I wondered at the time if this was an issue with how Youtube does their targeting, or if it was something else. Seeing how popular viewbotting is, I now wonder if the bots end up getting categorized as relevant to different types of ads and are subsequently shown them. Of course, this would depress the click-through rate and the overall efficacy of Youtube video advertising.

Would be interested in others' thoughts.

I used to do viewbotting back in the day but it isn't as lucrative as you would think. Basically, the creme de la creme is views from residential IP addresses, especially from the United States. Most proxy and VPN IPs are allocated to datacenter IPs so those IPs are easy to detect by youtube.
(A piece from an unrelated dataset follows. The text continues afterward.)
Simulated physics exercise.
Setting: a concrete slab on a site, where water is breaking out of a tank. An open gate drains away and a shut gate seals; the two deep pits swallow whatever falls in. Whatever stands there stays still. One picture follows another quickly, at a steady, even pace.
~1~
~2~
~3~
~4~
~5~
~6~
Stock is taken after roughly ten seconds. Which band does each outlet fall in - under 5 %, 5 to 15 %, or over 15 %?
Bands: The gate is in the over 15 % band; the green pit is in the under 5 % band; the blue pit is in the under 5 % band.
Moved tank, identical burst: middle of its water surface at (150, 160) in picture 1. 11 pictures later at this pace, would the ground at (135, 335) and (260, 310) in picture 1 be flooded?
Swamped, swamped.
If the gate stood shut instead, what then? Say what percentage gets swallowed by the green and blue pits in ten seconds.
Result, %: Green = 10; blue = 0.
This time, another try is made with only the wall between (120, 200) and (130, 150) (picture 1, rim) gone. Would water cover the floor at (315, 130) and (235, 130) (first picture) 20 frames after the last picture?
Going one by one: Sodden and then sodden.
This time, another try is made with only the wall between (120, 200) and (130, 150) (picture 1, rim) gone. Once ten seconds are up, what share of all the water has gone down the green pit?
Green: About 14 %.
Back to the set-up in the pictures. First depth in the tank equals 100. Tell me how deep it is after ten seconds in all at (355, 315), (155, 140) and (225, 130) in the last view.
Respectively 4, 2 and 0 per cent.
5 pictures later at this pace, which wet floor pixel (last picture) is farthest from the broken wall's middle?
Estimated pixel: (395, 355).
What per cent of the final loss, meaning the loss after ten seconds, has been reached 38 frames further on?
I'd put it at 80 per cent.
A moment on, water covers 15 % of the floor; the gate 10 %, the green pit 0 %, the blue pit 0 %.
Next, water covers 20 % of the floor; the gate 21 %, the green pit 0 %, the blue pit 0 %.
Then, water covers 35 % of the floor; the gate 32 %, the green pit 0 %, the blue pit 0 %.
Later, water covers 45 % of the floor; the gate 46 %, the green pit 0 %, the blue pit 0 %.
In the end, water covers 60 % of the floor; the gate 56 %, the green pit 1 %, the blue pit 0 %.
When you run the viewbotting app all it does is scroll though various youtube videos. Sometimes it likes the video and other times it will add a fake comment. Occasionally it will subscribe to the channel. The software is designed to mimic real user behavior. In exchange for running the bot you get credits which allows other bots to view your video. Since it is residential IP addresses, you do get paid for the views.

The big downside is that there isn't that many people using it so you don't really make much money from it at all. In fact, you are better off just spending your time making quality content.

From what I understand, the services mentioned in the article are not quality views. Youtube will most likely delete those views eventually.

Social proof is so important, even as I am aware of it I still fall for it, for example Github stars and contributors. I kinda feel special when I am watching a youtube video of less then 100 views though.
I'm honestly not sure I can trust anything this author says.

In this article he links to another he's written [0] which posits that Professor Jordan Peterson is recruiting depressed men for the alt-right. It's full of nothing but false emotionally-driven insinuations, and is especially ridiculous considering Peterson's very explicit stance against extremist ideologies on either side, including the alt-right.